“Não há nada mais cinzento, decadente e estagnado do que uma vida levada dentro dos limites de uma teoria”. A frase, provocativa, é do Jaron Lanier, um dos maiores especialistas da era da informação em que vivemos, e crítico das redes sociais.
Você também deve ter amigos e amigas de longa data que hoje estão irreconhecíveis, tomados por palavras de ódio e intolerância. Alguns você até deletou das suas redes sociais, para não se chatear ainda mais, não é mesmo?
Alguns são vítimas do efeito mais nefasto causado pelos algoritmos das redes sociais, que criam bolhas, nas quais passam a viver com a sensação de que são detentores de uma verdade que poucos conhecem. Terreno fértil para alentar e dar colo àqueles que ainda não superaram a infância.
Antes, com o domínio dos meios tradicionais de comunicação, como TV, rádio, jornais, revistas, o movimento de emissão e absorção de informações pelas pessoas era “síncrono”, isto é, todo mundo vendo e falando das mesmas coisas ao mesmo tempo.
Hoje é tudo “assíncrono”. Os programas das redes sociais, com seus algoritmos, que tentam mostrar a você exatamente aquilo que quer ver, acabam por criar as bolhas. Ali, só ali dentro seus integrantes falam e veem as mesmas coisas ao mesmo tempo.
Minha bolha pode ser diferente da sua, e da do outro e do outro. Realidades paralelas vão sendo construídas na cabeça de gente ingênua e muitas vezes vitimizadas por suas próprias frustrações.
Veja a polarização que vivemos no Brasil, por exemplo, os negacionistas da ciência, os disseminadores de informações falsas sobre as vacinas, e os que sempre tem uma resposta pra te dar em comentários às suas postagens, repetindo discursos de um certo guru que nem mais aqui mora.
Deve haver um propósito para tudo isso que estamos vivendo no Brasil. Falo por mim, em meu restrito e limitado círculo de amizades de interiorano, vejo amigos queridos de tanto tempo afundados, escravizados por retóricas falsas, alguns até fanatizados pelo discurso da extrema-direita covarde que se instalou por aqui, de modo criminoso e oportunista, aproveitando-se da crise de milhões de brasileiros desalentados e excluídos economicamente.

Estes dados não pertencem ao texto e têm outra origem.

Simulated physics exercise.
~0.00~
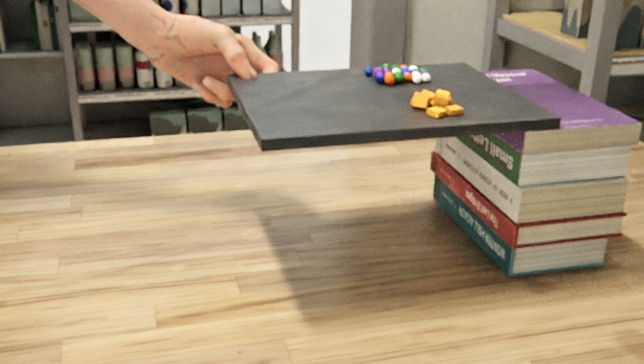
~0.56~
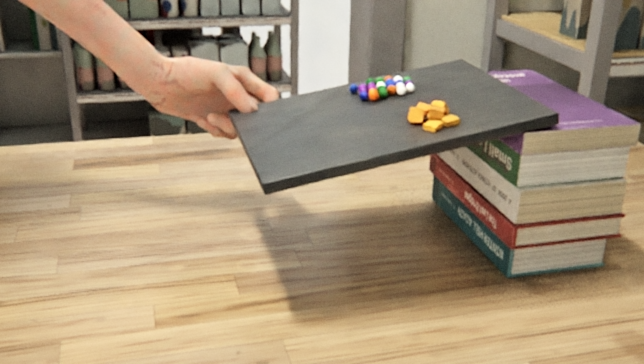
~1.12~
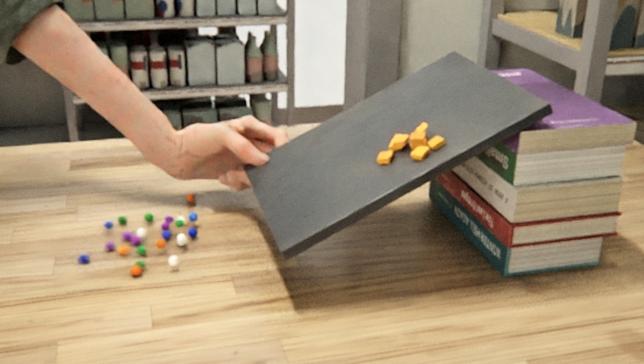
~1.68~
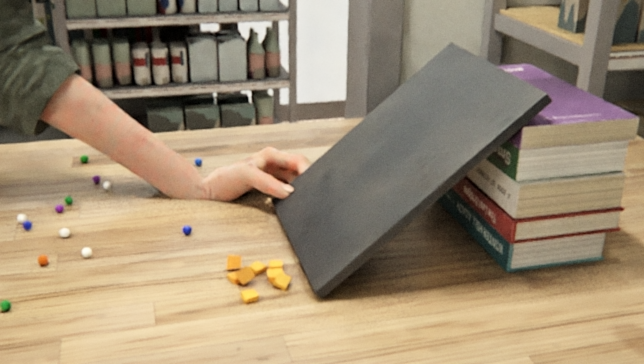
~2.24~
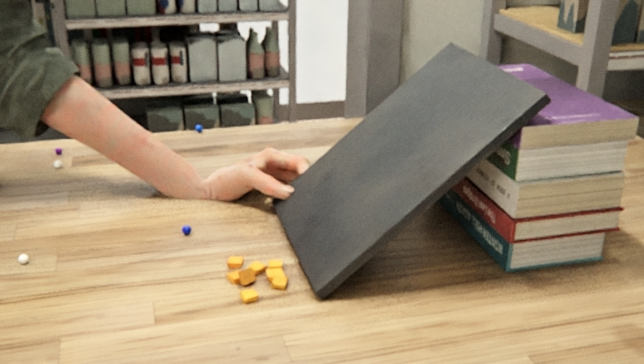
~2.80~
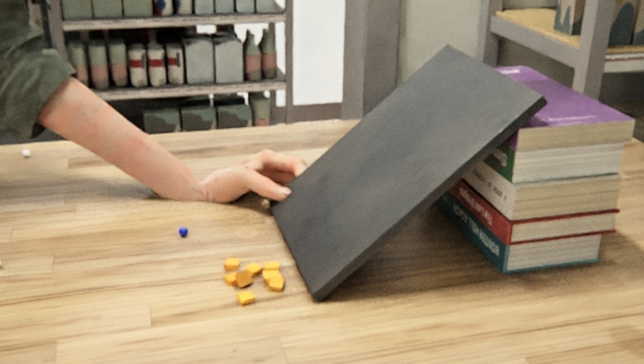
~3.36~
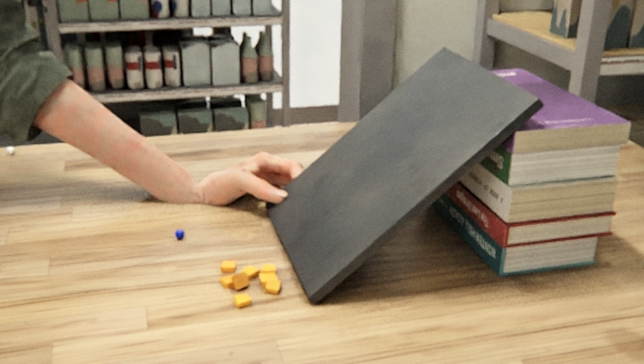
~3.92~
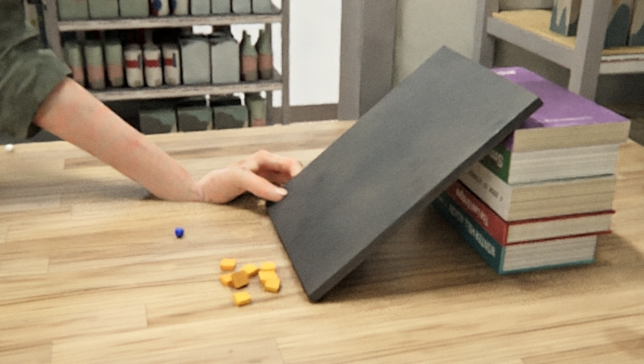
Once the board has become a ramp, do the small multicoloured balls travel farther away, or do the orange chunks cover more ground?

Estão presos às teorias da conspiração, negacionistas, terraplanistas, cegos pelo perenialismo. Mas, será que sempre foram assim e agora se revelaram?
Ou em que ponto dessa estrada se perderam e se deixaram sequestrar pelas notícias falsas, pelo discurso de ódio? Muitos, de convívio de minha infância até, muito amados por suas excelentes famílias, cheios de autoestima na infância e adolescência. Então, de onde vem tanta misantropia, tanto recalque e falta de empatia? Do que querem se vingar?
Quem antes gostava de um bom papo, de uma boa e despretensiosa conversa hoje rejeita um bom argumento, nega o pensamento bem elaborado, a ciência, a razão e parte para discursos prontos cozidos nos memes e nas fornalhas das fake news. Se recusam a pensar, a olhar para trás e ver que eram muito melhores antes. E ao se verem assim, perdedores com voz, alguns partem para a ofensa pessoal.
Onde está aquele brilho nos olhos, aquele senso de humor, a criatividade que me deixou tantas boas lembranças?
Não sou nenhum dono da verdade, nenhum arauto do que é certo e do que é errado, mas há um mínimo de bom senso e muito de leitura que me abrem os olhos para o que estamos vivendo em nossa vida cotidiana.
Quem sabe logo a gente renasce mais forte, mais alegre. Vai chegar um tempo no Brasil em que será preciso perdoar, e restabelecer os laços com os arrependidos de seu ódio.
Tempos difíceis. Tempos de descobrir que alguns amigos não são sequer conhecidos, nem de vista.